Investigating solid-state supercapacitors constructed with PVA/CNT nanocomposite electrolytes

Abstract

The search for alternative energy generation methods requires development for new energy storage methods as well. The ability to use nanotechnology to achieve high surface area, which is correlated to increased energy storage, brought advancements in supercapacitor applications. Supercapacitors have the potential to charge and discharge quickly and hold as much energy as batteries and other chemical storage devices. By having a completely solid-state supercapacitor, problems with leakage and decay could be avoided. Supercapacitors were assembled from electrodes made by reducing graphene oxide in a computer disc drive and adhering two electrodes with composite electrolytes having various concentrations of PVA/CNT. Tests were performed on the completed supercapacitors, as well as the individual components. The analysis of the different concentrations of carbon nanotubes in PVA electrolytes showed the lowest resistivity for 0.5wt% CNT (294 Omega cm) and the highest specific capacitance for 1.0wt% CNT (123.5 F/g). This specific capacitance is a 27% improvement on an electrolyte without CNT. The electrolyte with pure PVA has similar capacitance to other solid-state supercapacitors in the literature. Electrolytes with higher percentages of CNT (0.5%) show higher resistivity because of the decreased carbon solubility or agglomerations.
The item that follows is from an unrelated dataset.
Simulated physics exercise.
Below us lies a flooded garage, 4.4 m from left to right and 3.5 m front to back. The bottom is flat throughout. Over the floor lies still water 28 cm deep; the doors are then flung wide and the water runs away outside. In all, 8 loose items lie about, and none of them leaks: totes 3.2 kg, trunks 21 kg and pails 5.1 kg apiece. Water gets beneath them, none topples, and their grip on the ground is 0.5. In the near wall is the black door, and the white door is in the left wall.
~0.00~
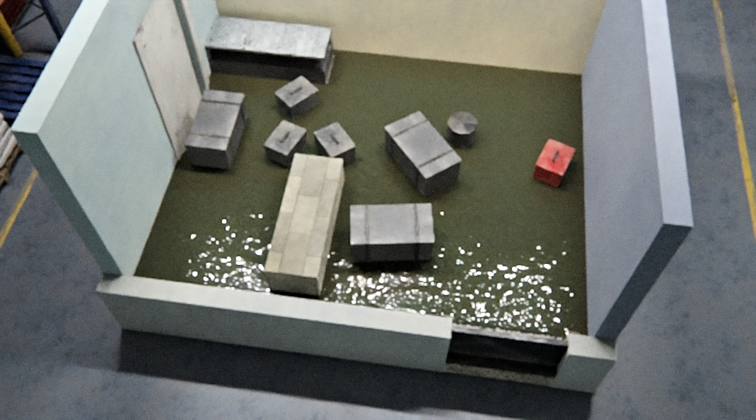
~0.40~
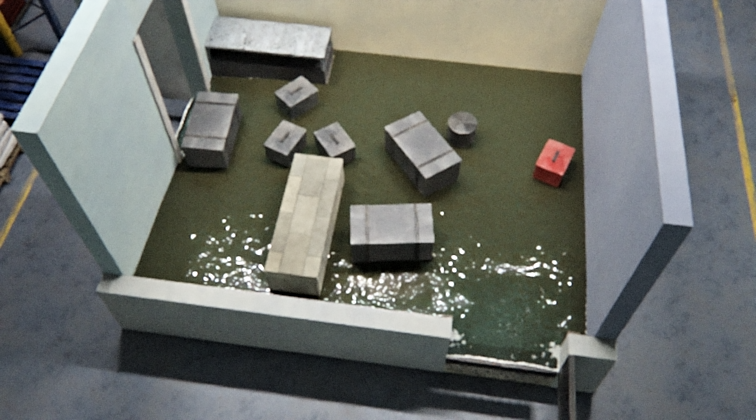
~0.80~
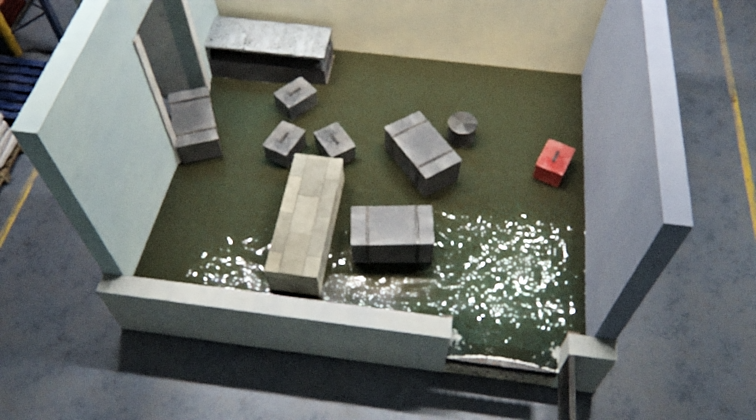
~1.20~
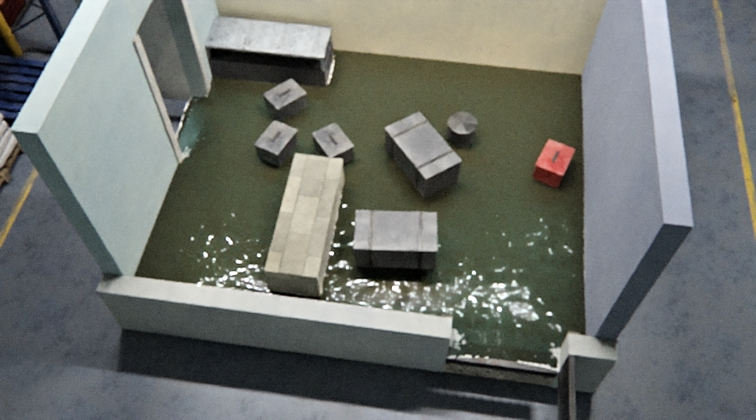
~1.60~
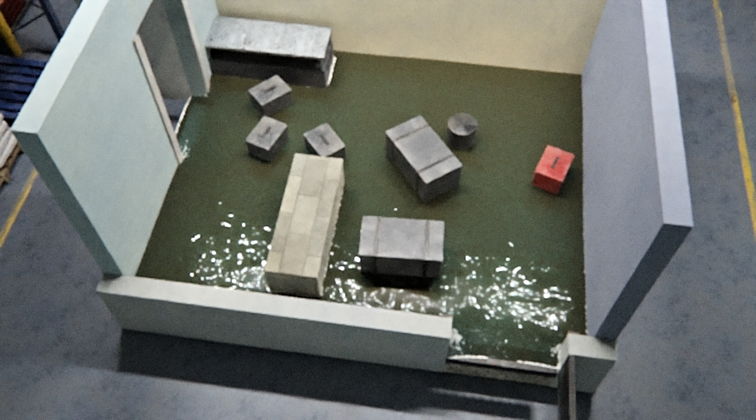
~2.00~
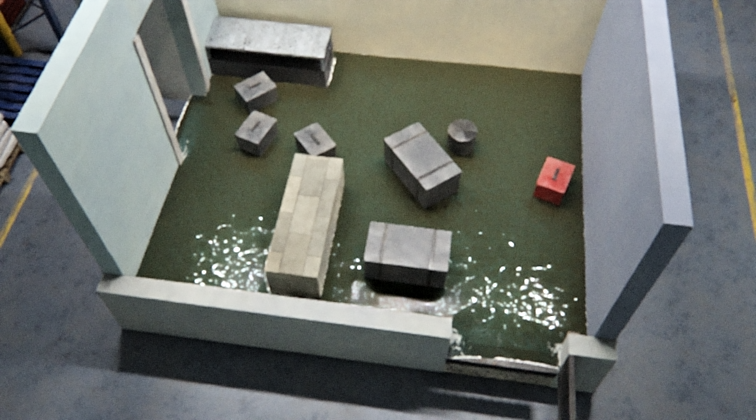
The clip opens on a flooded garage seen from above, its white left door and black near door shut. Both doors open, and the grey trunk beside the left one slides out through it. Three small grey boxes then drift left, while another trunk and the red tote shift slightly nearer.
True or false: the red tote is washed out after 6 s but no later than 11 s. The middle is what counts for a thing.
True.
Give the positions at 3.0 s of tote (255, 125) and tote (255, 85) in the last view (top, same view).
(221, 119) and (214, 88), roughly.
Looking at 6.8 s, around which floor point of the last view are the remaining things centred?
Mean position: Approximately (470, 237).
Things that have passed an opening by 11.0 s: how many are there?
It comes to 6.
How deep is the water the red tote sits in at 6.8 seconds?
About 14 cm.
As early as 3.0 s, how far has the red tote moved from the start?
Shift: About 50 cm.
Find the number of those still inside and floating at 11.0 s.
The count is 2.
After 3.0 s the red tote is near (557, 199), 0.5 m from its start, afloat; 1 of 8 are out; 7 afloat.
After 6.8 s the red tote is near (563, 280), 1.4 m from its start, afloat; 5 of 8 are out; 3 afloat.
After 11.0 s the red tote has gone out (at 9.0 s); 6 of 8 are out; 2 afloat.
After 15.0 s the red tote has gone out (at 9.0 s); 7 of 8 are out; 1 afloat.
The final product supercapacitors, thin, flexible, and environmentally friendly, can be used in wide temperature ranges, and have a theoretically long lifespan. They can charge more quickly than batteries, and hold more energy than capacitors. This study shows promising enhancements in solid-state supercapacitors, making them an even more plausible replacement for batteries in the near future. The improvements made on the specific capacitance with the different electrolytes could lead to greater efficiency and lower cost in many unique applications requiring absence of liquid components.